1973年2月18日日曜日

川苔山

 この山行を思いついたのは、磯工山岳部も丹沢ばかりでなく、もっといろいろな地域の山へ行った方がいいと考えたからである。今回の引率は顧問のMU先生だった。


 いつものように土曜の午後に学校を出発し、新宿経由で奥多摩へ向かう。中央線は混んでいた。いつも丹沢へ行くときに乗る相模鉄道ではいくら混んでいても平気だが、中央線では自分たちの存在が浮き上がっているような気がする。


 立川で中央線を下りて青梅線に乗り、終点の奥多摩までいく。奥多摩から日原行のバスに乗り、川乗谷の入口で降りる。幕営予定地はここから林道を歩いて1時間ほどのところだが、すでに夕暮れがせまってきた。せかせかと歩き、谷筋をつめていく。林道は右に左にと谷を渡りかえす。やがて左岸につけられた林道が右岸へと渡り、その後山腹をからんで高度を稼いでいく地点に出る。それからまた沢を渡る手前に小広い場所があったので、そこで幕営することにした。真っ暗な中で、ヘッドランプのあかりをたよりに天幕を張り、夕食を作り、食べ、片付け、明日の好天を祈って寝た。


 翌朝はまずまずの曇り空。林道から分かれて沢沿いに付けられた道を行く。路面がカチカチに凍っているところがあって、数人転倒する。しばらく行くと正面に大きな滝が見えた。百尋(ひゃくひろ)ノ滝という。立派な滝だが、左上の林道からかなりの岩石が崩落していて、その下部が荒涼としており興ざめである。

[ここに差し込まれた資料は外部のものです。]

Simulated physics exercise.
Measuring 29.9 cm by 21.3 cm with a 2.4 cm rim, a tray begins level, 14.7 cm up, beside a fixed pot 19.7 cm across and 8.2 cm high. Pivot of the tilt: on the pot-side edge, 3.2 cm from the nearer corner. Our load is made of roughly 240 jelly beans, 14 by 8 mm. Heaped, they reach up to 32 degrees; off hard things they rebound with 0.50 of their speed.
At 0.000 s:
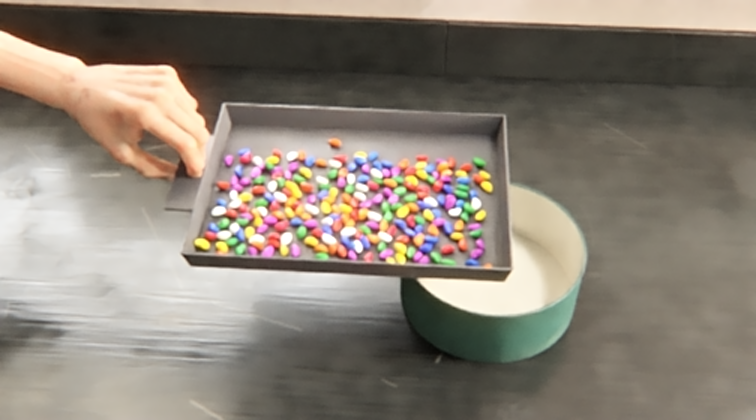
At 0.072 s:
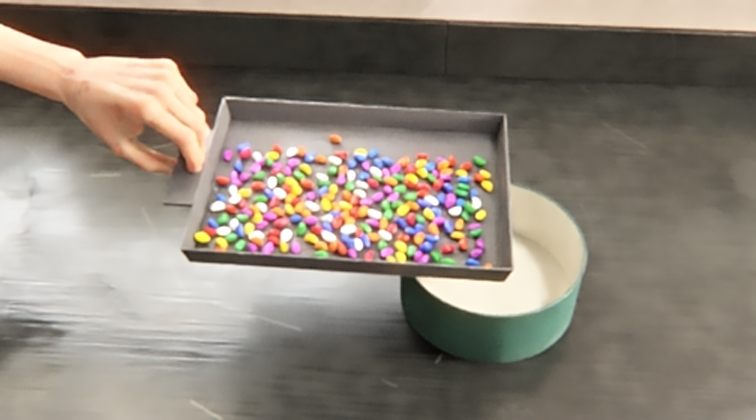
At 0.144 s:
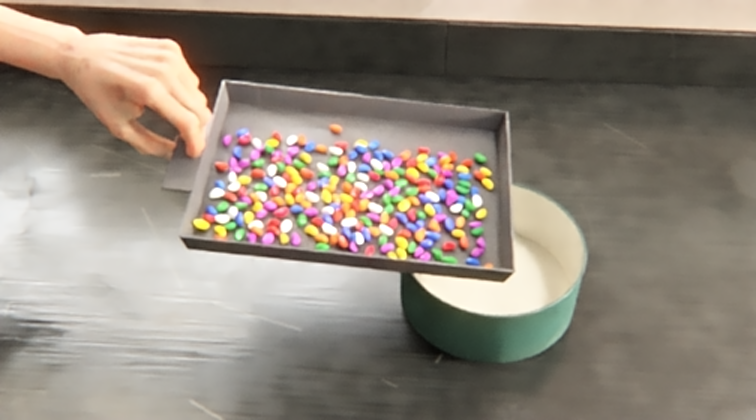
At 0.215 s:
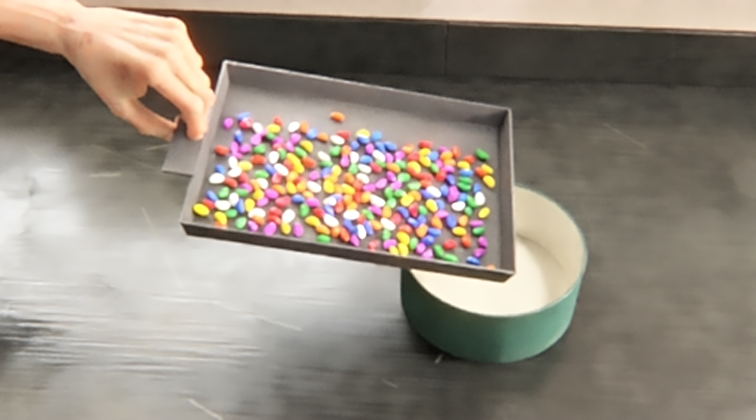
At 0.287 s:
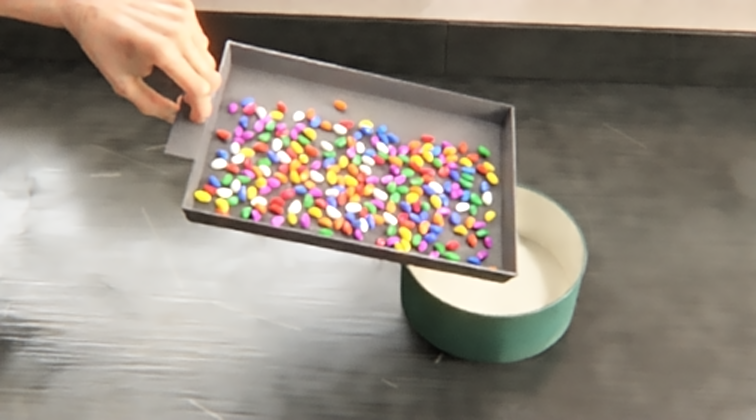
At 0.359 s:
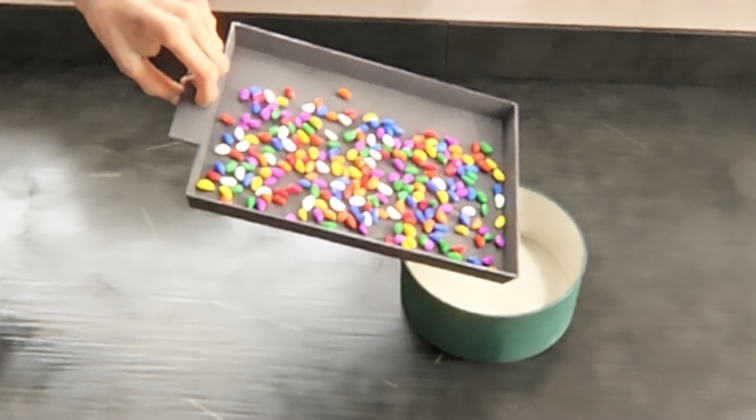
A shallow dark tray scattered with small jelly beans in red, orange, yellow, green, blue, purple and white is held over a dark, streaked countertop, seen from above at an angle. A hand grips its left end, and a round green pot with a cream interior sits beneath its right end. The hand raises the left end, steadily slanting the tray down rightward, while the camera stays still.
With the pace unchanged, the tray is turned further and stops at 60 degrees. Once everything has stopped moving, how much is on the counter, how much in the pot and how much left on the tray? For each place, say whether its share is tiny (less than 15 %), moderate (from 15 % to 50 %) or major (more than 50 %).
Shares - counter: Moderate, pot: Tiny, tray: Major.
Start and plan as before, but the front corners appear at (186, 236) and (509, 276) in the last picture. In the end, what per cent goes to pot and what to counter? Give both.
Per cent by place - pot 0, counter 5.
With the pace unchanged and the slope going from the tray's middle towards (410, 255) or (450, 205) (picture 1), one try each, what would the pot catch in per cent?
Estimate: Some 0 % and some 10 % respectively.
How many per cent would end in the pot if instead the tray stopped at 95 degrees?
That comes out at some 20 per cent.
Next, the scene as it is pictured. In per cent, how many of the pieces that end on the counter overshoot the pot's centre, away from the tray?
Share past the middle: Roughly 80 percent.
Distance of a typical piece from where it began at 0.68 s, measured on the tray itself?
Roughly 7 cm.
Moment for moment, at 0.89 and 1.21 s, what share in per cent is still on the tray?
Roughly 100 then 75.
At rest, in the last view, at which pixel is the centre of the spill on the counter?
Around (599, 399).
After 0.68 s, tilt 39 degrees; the tray holds 100 %, the pot 0 %.
Then, at 0.89 s, tilt 53 degrees; the tray holds 100 %, the pot 0 %.
Then, at 1.21 s, tilt 60 degrees; the tray holds 75 %, the pot 5 %.
In the end, at 2.5 s, counter 30 %, pot 5 %, tray 65 %.
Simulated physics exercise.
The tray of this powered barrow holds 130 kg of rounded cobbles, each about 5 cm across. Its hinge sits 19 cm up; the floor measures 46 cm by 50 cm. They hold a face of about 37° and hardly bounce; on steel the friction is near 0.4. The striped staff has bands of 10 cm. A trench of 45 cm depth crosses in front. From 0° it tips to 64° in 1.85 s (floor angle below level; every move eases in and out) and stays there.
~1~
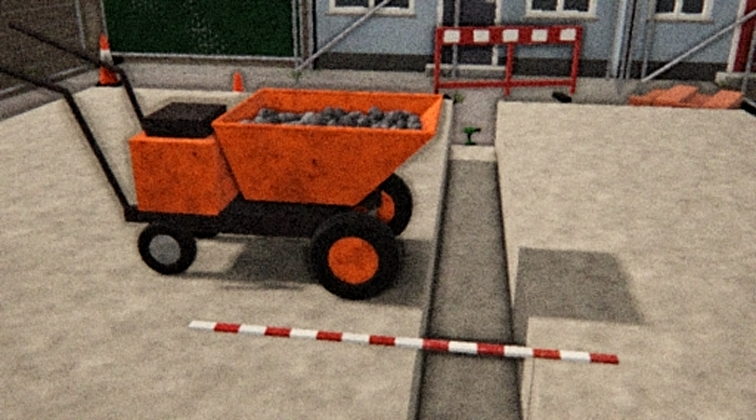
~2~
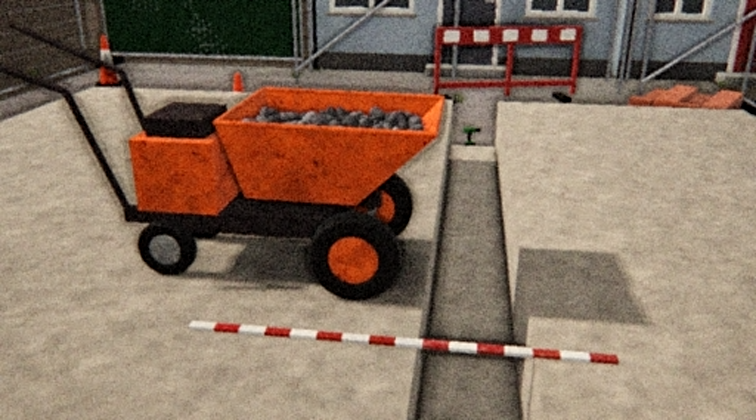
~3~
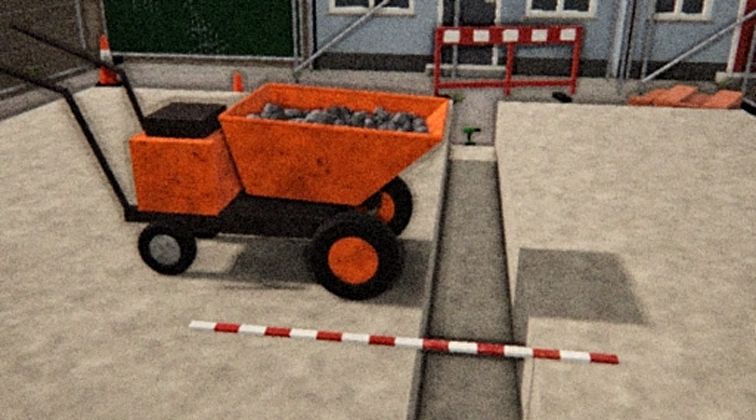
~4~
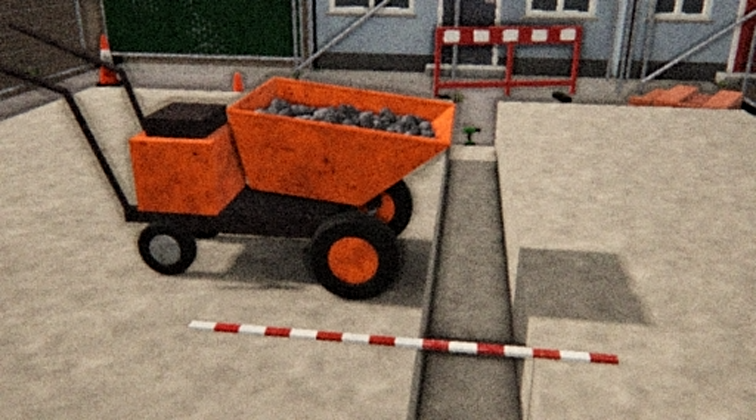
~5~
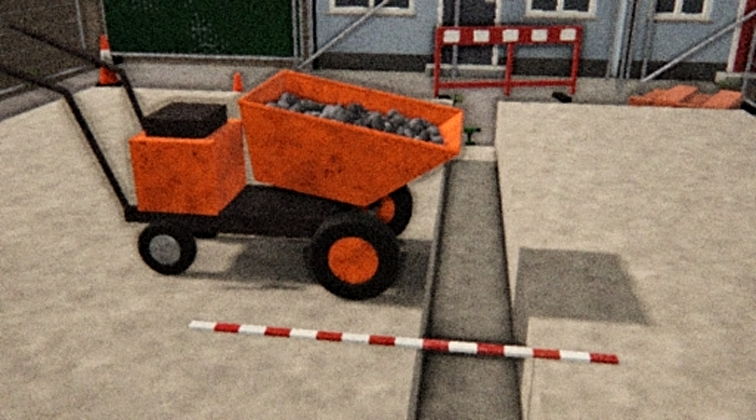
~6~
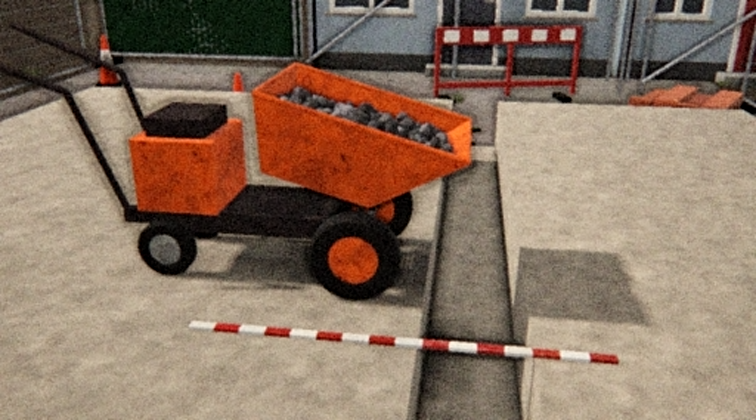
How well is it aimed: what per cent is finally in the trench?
Some 51 per cent of it.
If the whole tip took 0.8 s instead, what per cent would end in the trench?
Then about 40 per cent.
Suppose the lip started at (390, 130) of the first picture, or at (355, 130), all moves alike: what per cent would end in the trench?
First some 90, then 100 per cent.
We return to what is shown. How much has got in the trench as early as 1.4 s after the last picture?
Some 5 per cent.
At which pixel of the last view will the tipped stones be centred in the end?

 道はここから複雑な地形の中を行くようになり、ルートが正しいか少し不安になる。ガイドブックにも川苔山は道が複雑であると書いてあった。それでもなんとか正しい道を歩いているようで、標高が上がり、足元の積雪も増えてきている。もう小屋が近いなと思っていたところ、ひょっこりと小屋の前に出た。小屋には誰もいなかった。内部は小ぢんまりしていて感じが良い。すっかり雪が積もっている稜線をたどって山頂を往復する。頂上からの眺めは、雲が多くてあまり良くなかった。

川苔山で 1973年2月18日

 小屋に戻って、中で昼食の力(ちから)ラーメンを作って食べた。その後、赤杭尾根を駆け下る。途中棒の嶺方面が良く見えた。最後は、尾根の上からほんの小さく見えた古里の駅まで十分くらいで走って降りた。山頂からほとんど休まず駆け下りてきたので、1年のSは駅までスパッツをつけたままだった。


 やっぱりいろいろなところに来てみるのは良いと思った。

 

1973年2月4日日曜日

大山

 わが家の男性4人で行った。

 いつものように大秦野駅からバスに乗る。天気は上々で富士山がきれに見える。蓑毛から先はバスが運休中だったので、蓑毛から歩く。予定より1時間ほど多く歩かなければならなくなった。


 柏木林道は気持ちが良い。大してくたびれずの高度がどんどん上がっていく。秦野盆地はまだ朝もやの中で、ぼんやりと朝寝をしているようだ。天気もよいので、子供たちはせかせかと歩いたが、父はゆっくりと歩きたいようだった。ちらほらと雪が残っていて楽しい。


 山頂からの下山は、父は膝が痛そうだった。